Whiteley’s car stumbled off the line, but Farber disqualified himself with a red-light, advancing Whiteley to the quarterfinals. “You never like to have one given to you like that,” he said. “I hated it for Farber – he was way up there in points. I told him, ‘You really shouldn’t have done that,’ and I never even knew he red-lighted till they pulled me off the track – the car shook so hard that it shook the kill switch off, and I coasted forever.”

34 seconds after he left the starting line, Whiteley rolled silently across the finish line at 22 mph, the winner. “You don’t pay any attention to what’s going on in the other lane in a situation like that,” he said. “I was so mad that I lost, I was just looking for the first place to turn off.”

In the second round, Whiteley didn’t need any lucky breaks.

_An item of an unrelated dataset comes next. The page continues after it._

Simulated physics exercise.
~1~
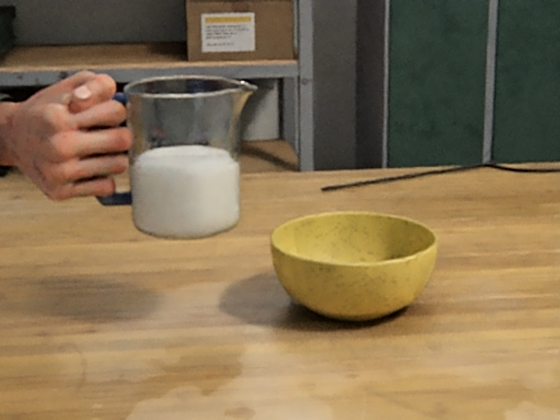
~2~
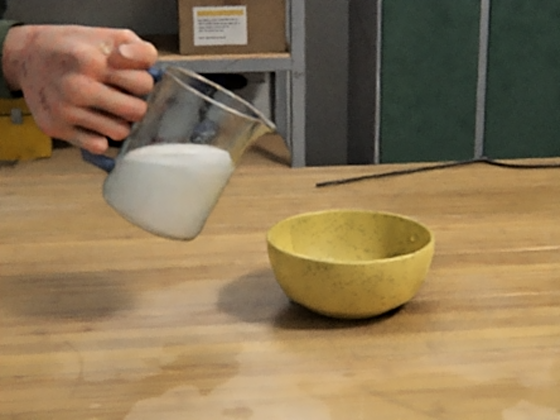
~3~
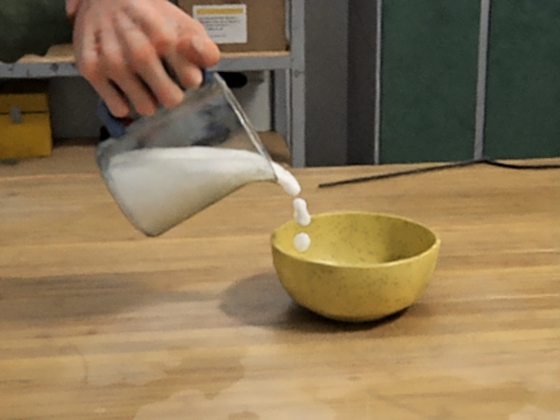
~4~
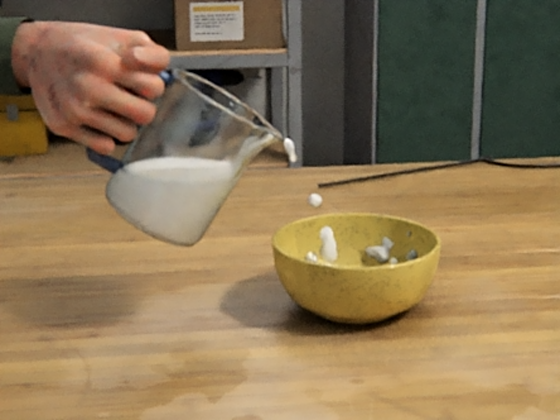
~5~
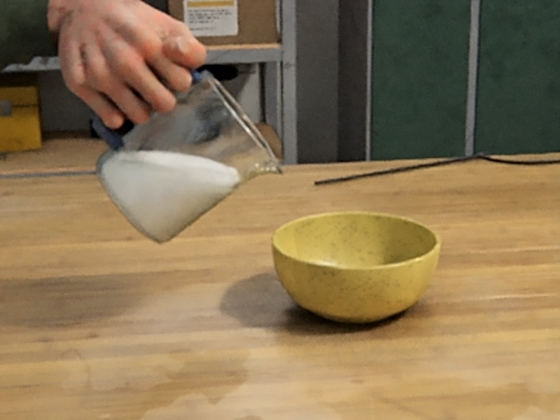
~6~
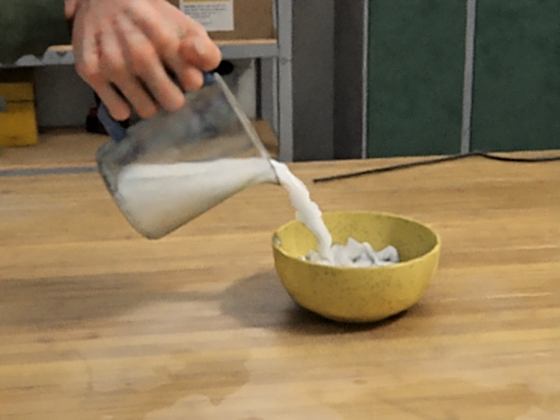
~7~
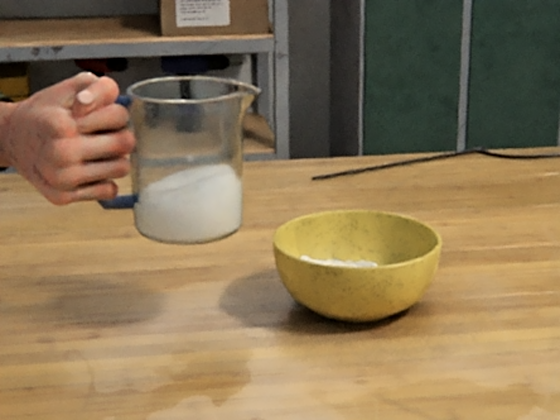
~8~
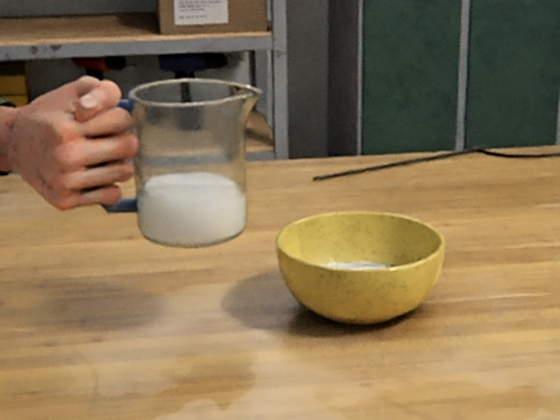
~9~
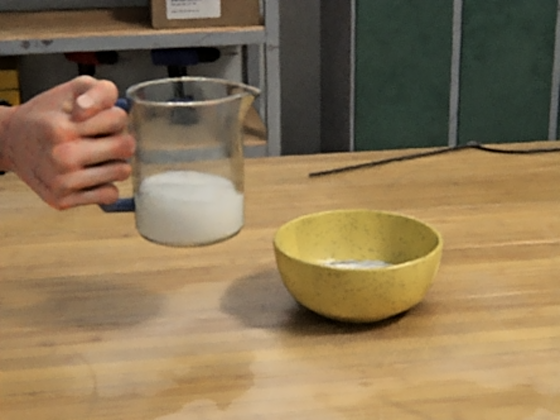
A hand tips a glass pitcher twice, pouring milk into a yellow bowl, then levels it.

In a performance reminiscent of his dominant days in Top Alcohol Dragster, he hit the Tree for an outstanding .043 reaction time, cracked the 5.8-second barrier for the first time as a Pro Mod driver, and whipped the most accomplished Pro Mod driver of the past several years, two-time and defending world champ Rickie Smith, on a 5.89 to 5.88 holeshot.

Whiteley slipped to a 5.94 in the semifinals and fell to eventual winner Don Walsh, who would have been hard to beat regardless with a 5.82, low e.t. of the meet. “The video shows that it put a hole out about 60 feet out, then it picked it back up,” Whiteley said. “The car kind of sashayed through low gear, and that was it. Doesn’t matter. I’m so pumped – I’m ready to race again right now. I wish there was another race this weekend.”